トルコ人における芸術と学問の萎縮した状態

ヘーゲルは1788年、ギムナジウム卒業論文で「トルコ人における芸術と学問の萎縮した状態」を朗読したという。


ヘーゲル『法の哲学』(藤野渉・赤澤正敏訳、中央公論社

  

§二七〇
こうして国家のほうはみずからが世俗性の一領域であることを示すのに対して、宗教のほうは、みずからが無限性の一領域であることを示す。
たしかに国家は、本質的に世俗的で有限であり、特殊的目的と特殊的権力をもつのではあるが、しかし国家が世俗的であるのはその一面にすぎず、精神なき知覚にとってだけ、国家はたんに有限なのである。
それゆえ神の国にも、世俗の国でのようにもろもろの有限なものが生じるのであって、世俗的精神すなわち国家が有限な精神にすぎないというのは一面的な見方である。
もちろん悪しき国家は世俗的で有限であるにすぎないが、理性的国家はそれ自身のうちにおいて無限である。
理念は宗教においてあるときは、心情の内奥にある精神であるが、しかしこの同じ理念が、国家においてはみずからに世俗性を与え、知と意志のはたらきにおいて現存在と現実性を手に入れるのである。
§二七三
世界精神がこのようにおのれのうちへ深まってゆく歴史、あるいは同じことであるが、こうした自由な成熟過程、すなわちそこにおいて理念が、おのれの諸契機を〔なにしろそれはたんに理念の諸契機にすぎない〕、それぞれ総体性をなすものとしておのれから解き放し、まさにそうするとともに、それらを概念の理念的一体性のうちに保持し、この一体性において実在的な理性的状態を成立せしめるところの過程、――倫理的生活のこの真の形態化の歴史、これこそ普遍的な世界史の仕事なのである。
§二八一
というのは、彼らは支配者と理念の上で繫がっているわけでもなく、国家体制の内的必然性をともにしているわけでもないからであり、たんに一個の契約が存在しているだけで、国家結合は存在していないのだからである。
§二八八
彼らの配慮し管理するこれらの要件は、一面では、これらの特殊的な諸圏の私的所有と利益であり、この面からすれば、彼らの権威もまた、彼らと同じ身分の者や同じ市民たちの信頼に基づくが、しかし他面、これらの仲間集団は、国家のより高い利益に従属していなければならない。
§二九〇
 ところがフランスには、職業団体と自治団体(コミューン)が、すなわちそこにおいて特殊的利益と普遍的利益とが一致するところの仲間集団が欠けている。
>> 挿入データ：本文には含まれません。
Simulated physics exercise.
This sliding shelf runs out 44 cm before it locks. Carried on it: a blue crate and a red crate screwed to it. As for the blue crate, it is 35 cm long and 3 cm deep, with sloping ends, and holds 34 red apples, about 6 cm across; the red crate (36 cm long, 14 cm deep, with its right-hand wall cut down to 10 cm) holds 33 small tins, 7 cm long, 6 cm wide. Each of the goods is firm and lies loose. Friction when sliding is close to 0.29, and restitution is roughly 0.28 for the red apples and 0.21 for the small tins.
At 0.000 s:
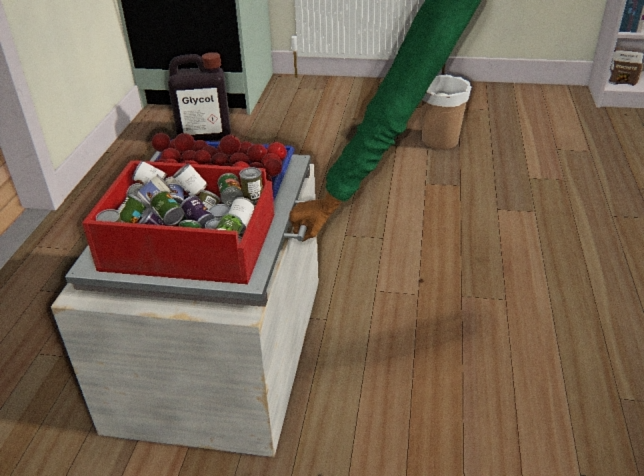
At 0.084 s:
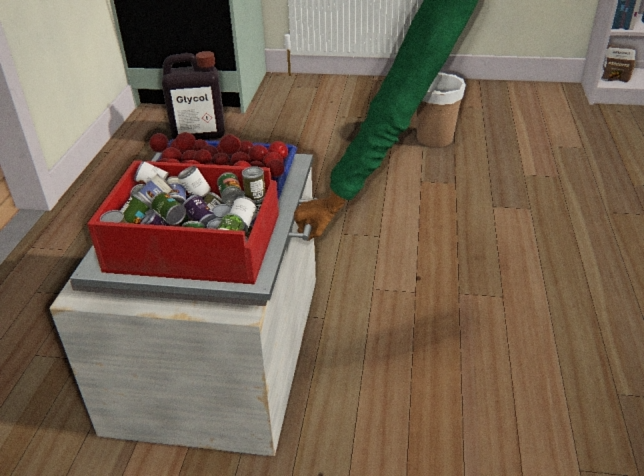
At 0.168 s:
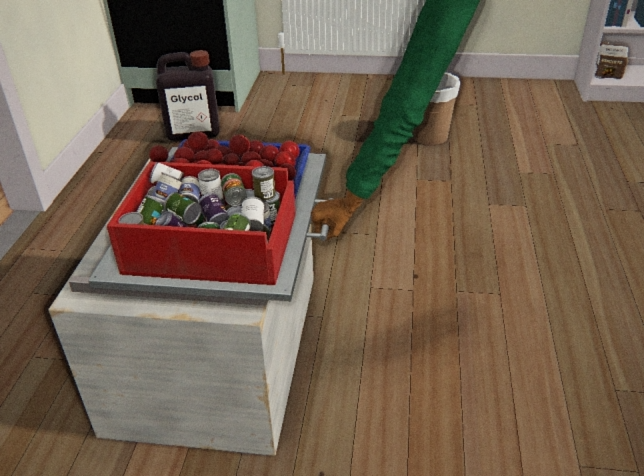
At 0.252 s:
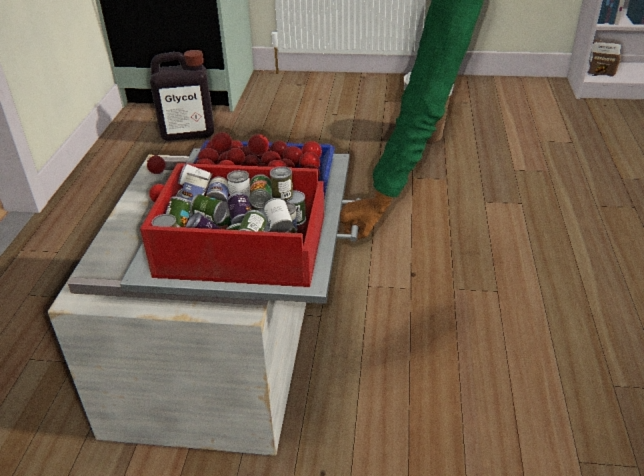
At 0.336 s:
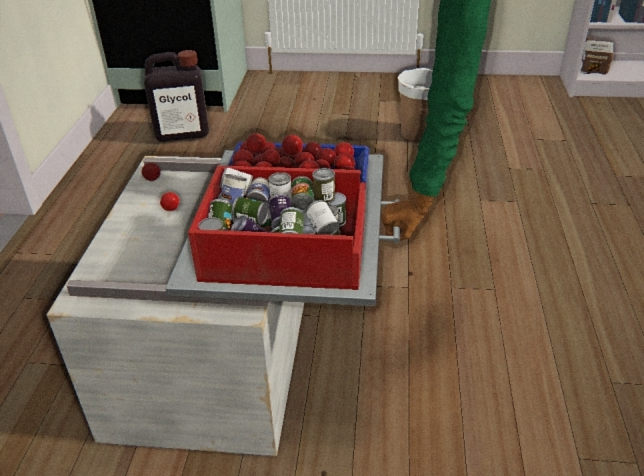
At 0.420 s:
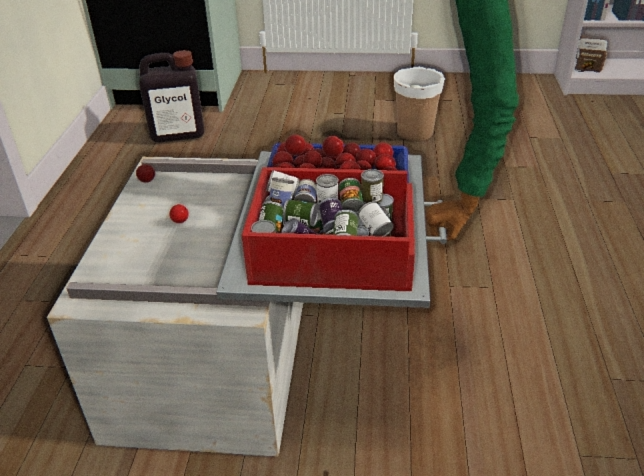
In a room with a wooden floor, a green-sleeved arm pulls a sliding shelf holding a red crate of tins and a blue crate of red apples to the right, and two apples come to lie on the surface left behind.
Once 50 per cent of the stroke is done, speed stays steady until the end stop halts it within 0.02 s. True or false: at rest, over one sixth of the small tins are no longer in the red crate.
False.
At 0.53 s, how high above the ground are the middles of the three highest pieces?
Roughly 70 cm.
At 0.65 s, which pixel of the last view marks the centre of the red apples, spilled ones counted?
Their middle is around (385, 173).
After 0.45 s, the shelf hits its stop.
After 0.53 s, 3 of 34 out of the blue crate and 0 of 33 out of the red crate.
After 0.65 s, 6 of 34 out of the blue crate and 0 of 33 out of the red crate.
After 0.87 s, 8 of 34 out of the blue crate and 1 of 33 out of the red crate.
Final count (at 1.30 s), 9 of 34 out of the blue crate and 1 of 33 out of the red crate. Asked share, 1 of 33, 3 per cent.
なるほど中世ではこうした仲間集団は、あまりに大きな独立性を獲得して、国家のなかの国家をなし、まるで自分たちだけで独立に存在している団体であるようなふるまい方をかたくなに固持したのであった。
§二九七
 政府構成員と官吏は、国民大衆の教養ある知性と合法的な意識とが所属する中間身分(2)の主要部分をなすものである。
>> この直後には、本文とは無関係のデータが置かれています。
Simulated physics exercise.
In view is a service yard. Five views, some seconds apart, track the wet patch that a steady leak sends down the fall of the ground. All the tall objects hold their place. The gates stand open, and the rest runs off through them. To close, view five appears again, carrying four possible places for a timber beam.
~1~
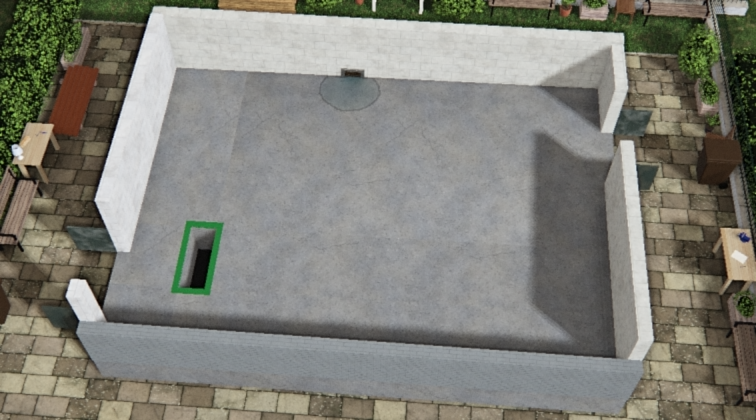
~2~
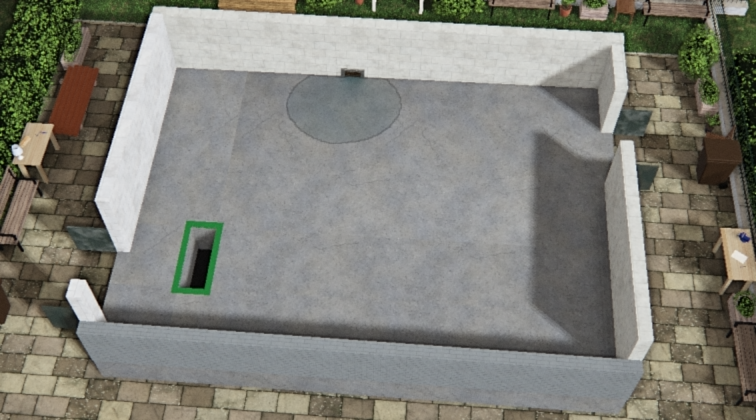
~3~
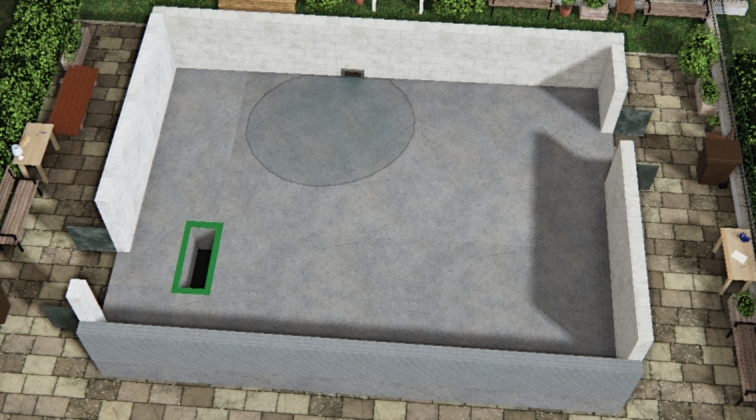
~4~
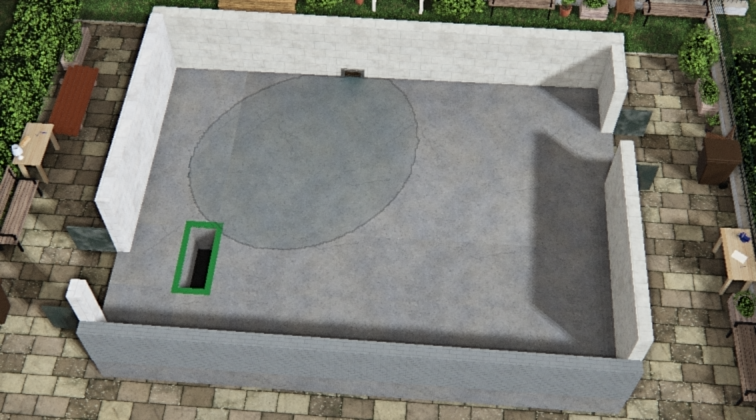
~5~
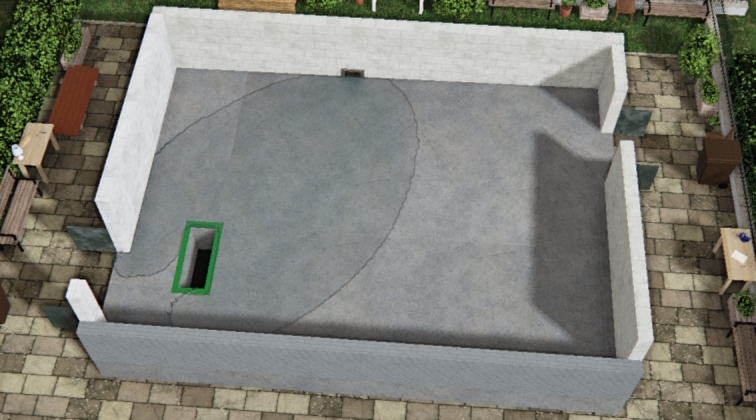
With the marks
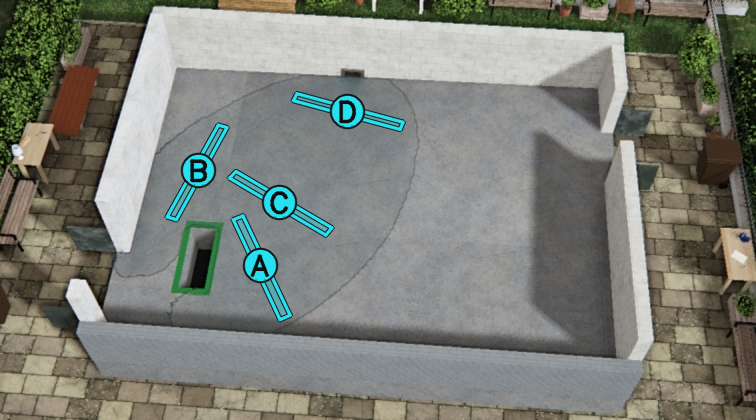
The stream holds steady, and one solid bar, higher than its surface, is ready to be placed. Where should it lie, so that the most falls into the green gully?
The best place is B.
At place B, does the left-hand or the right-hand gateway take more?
The left one.
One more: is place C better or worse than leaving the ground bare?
Place C is worse.
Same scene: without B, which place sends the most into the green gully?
It is A.
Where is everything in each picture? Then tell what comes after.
In the first frame, outfall at (353, 73); green gully at (198, 257); open gate at (120, 289); open gate at (603, 158); 2 % of the ground under water, visible out to (359, 106); green gully still dry.
In the second frame, 6 % of the ground under water, visible out to (308, 131); green gully still dry.
In the third frame, 12 % of the ground under water, visible out to (315, 184); green gully still dry.
In the fourth frame, 24 % of the ground under water, visible out to (245, 239); green gully still dry.
In the fifth frame, 37 % of the ground under water, visible out to (180, 315); green gully taking water.
In cyan, A from (238, 217) to (285, 317); B from (171, 218) to (222, 126); C from (232, 174) to (328, 231); D from (295, 97) to (401, 125).
With A, about 21 % of the stream goes into the green gully, about 79 % out by the gates.
With B, about 44 % of the stream goes into the green gully, about 56 % out by the gates.
With C, about 12 % of the stream goes into the green gully, about 88 % out by the gates.
With D, about 14 % of the stream goes into the green gully, about 86 % out by the gates.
追加〔中間身分の意義〕官吏の属する中間身分のうちにこそ、国家の意識と最も優れた教養がある
この中間身分が形成されるということが国家の主要関心事であるが、しかしこれは、われわれが見たような組織においてのみ可能なのである。すなわち一方では、相対的に独立している特殊的な仲間集団に権限を賦与することによって、また他方では、こうした有権団体にぶつかってその恣意が挫かれるような官僚界をつくることによって可能なのである。普遍的な法に即した行動の習慣は、それ自身としては独立している仲間集団が(官僚界に対して)対立をなすことの一つの帰結なのである。
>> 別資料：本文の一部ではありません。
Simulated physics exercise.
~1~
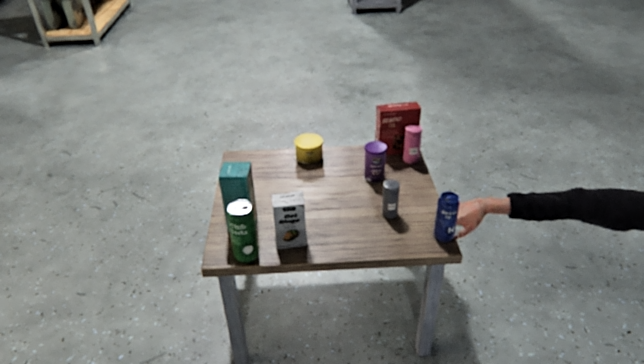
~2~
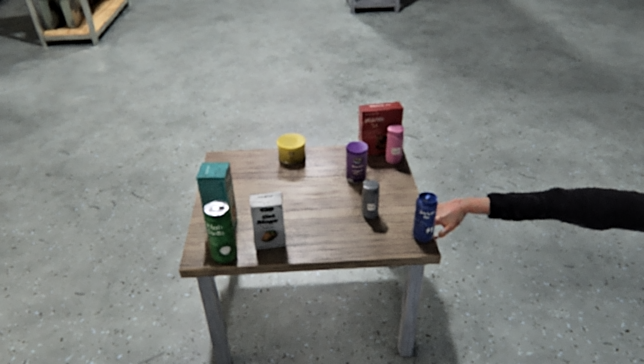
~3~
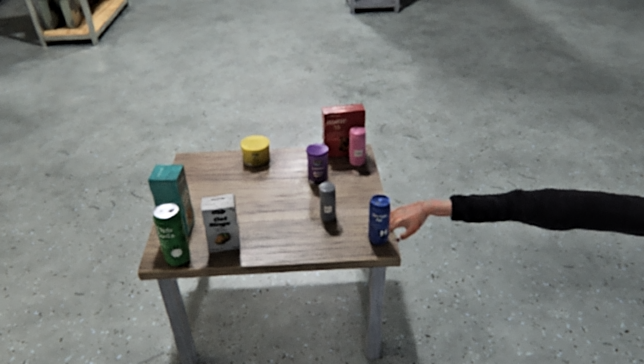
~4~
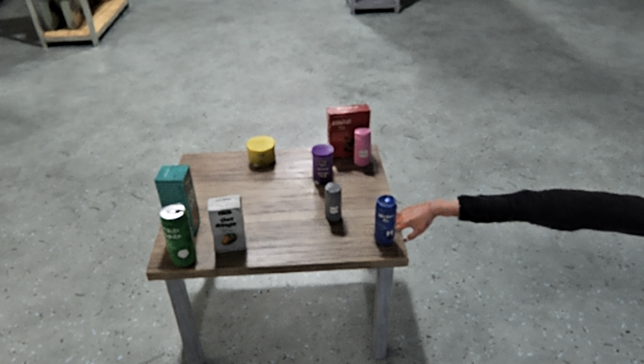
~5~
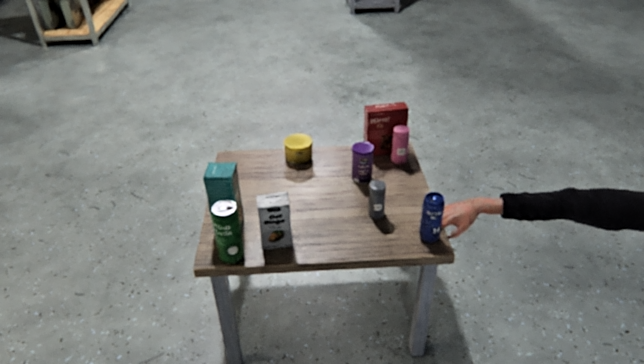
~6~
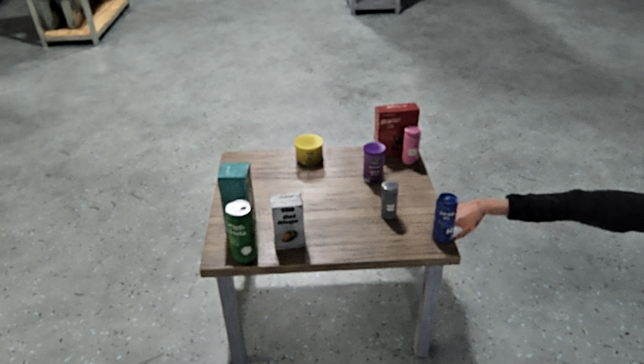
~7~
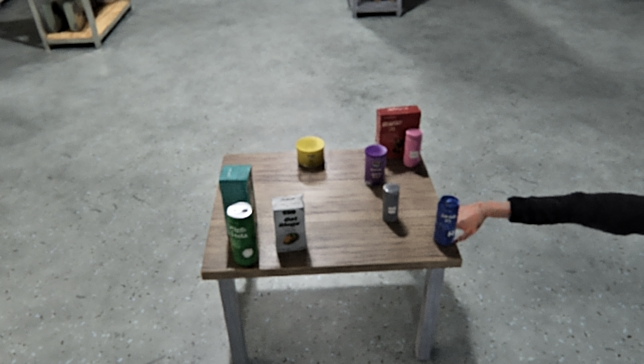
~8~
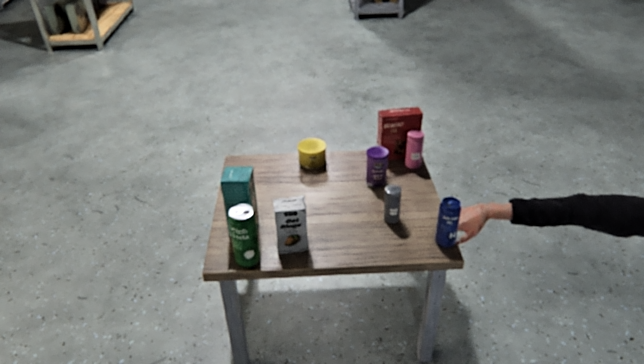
We see a hand at the right edge of a small wooden table holding cans, cartons, tins and shakers; the table slides left, then back right to about where it began, and ends still with all the items upright.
(2) これは当時の新しい用語であって、アリストテレス政治学に通じていた人々にあっては、アルストテレスのいうメソイ(中間の人々)の意味で用いられた。アリストテレスはこれを経済的な中間段階と定義し(『政治学』第四巻第一一章)、国家はメソイによって構成される場合が最善であるとしたが、ヘーゲルは経済的な面をまったく無視して、中間身分という用語を君主と民衆との中間に位する教養ある身分としての官吏身分に転用した(ローゼンツヴァイクヘーゲルと国家』第二巻一五一ページ参照)。
§三〇三
なかでも国家は本質的に、それぞれの分肢がそれ自身だけで仲間集団であるような、そういうもろもろの分肢から成る一つの組織体である。
 例の仲間集団というかたちをとってすでに存在している共同体を、それが政治の場へ、すなわち最高の具体的普遍性の立場へ入ってゆく場合に、もとどおり多数の諸個人に解体される考え方は、まさにそうすることによって、市民生活と政治生活とを別々に切り離したままにしておき、後者をいわば宙に浮かすわけである。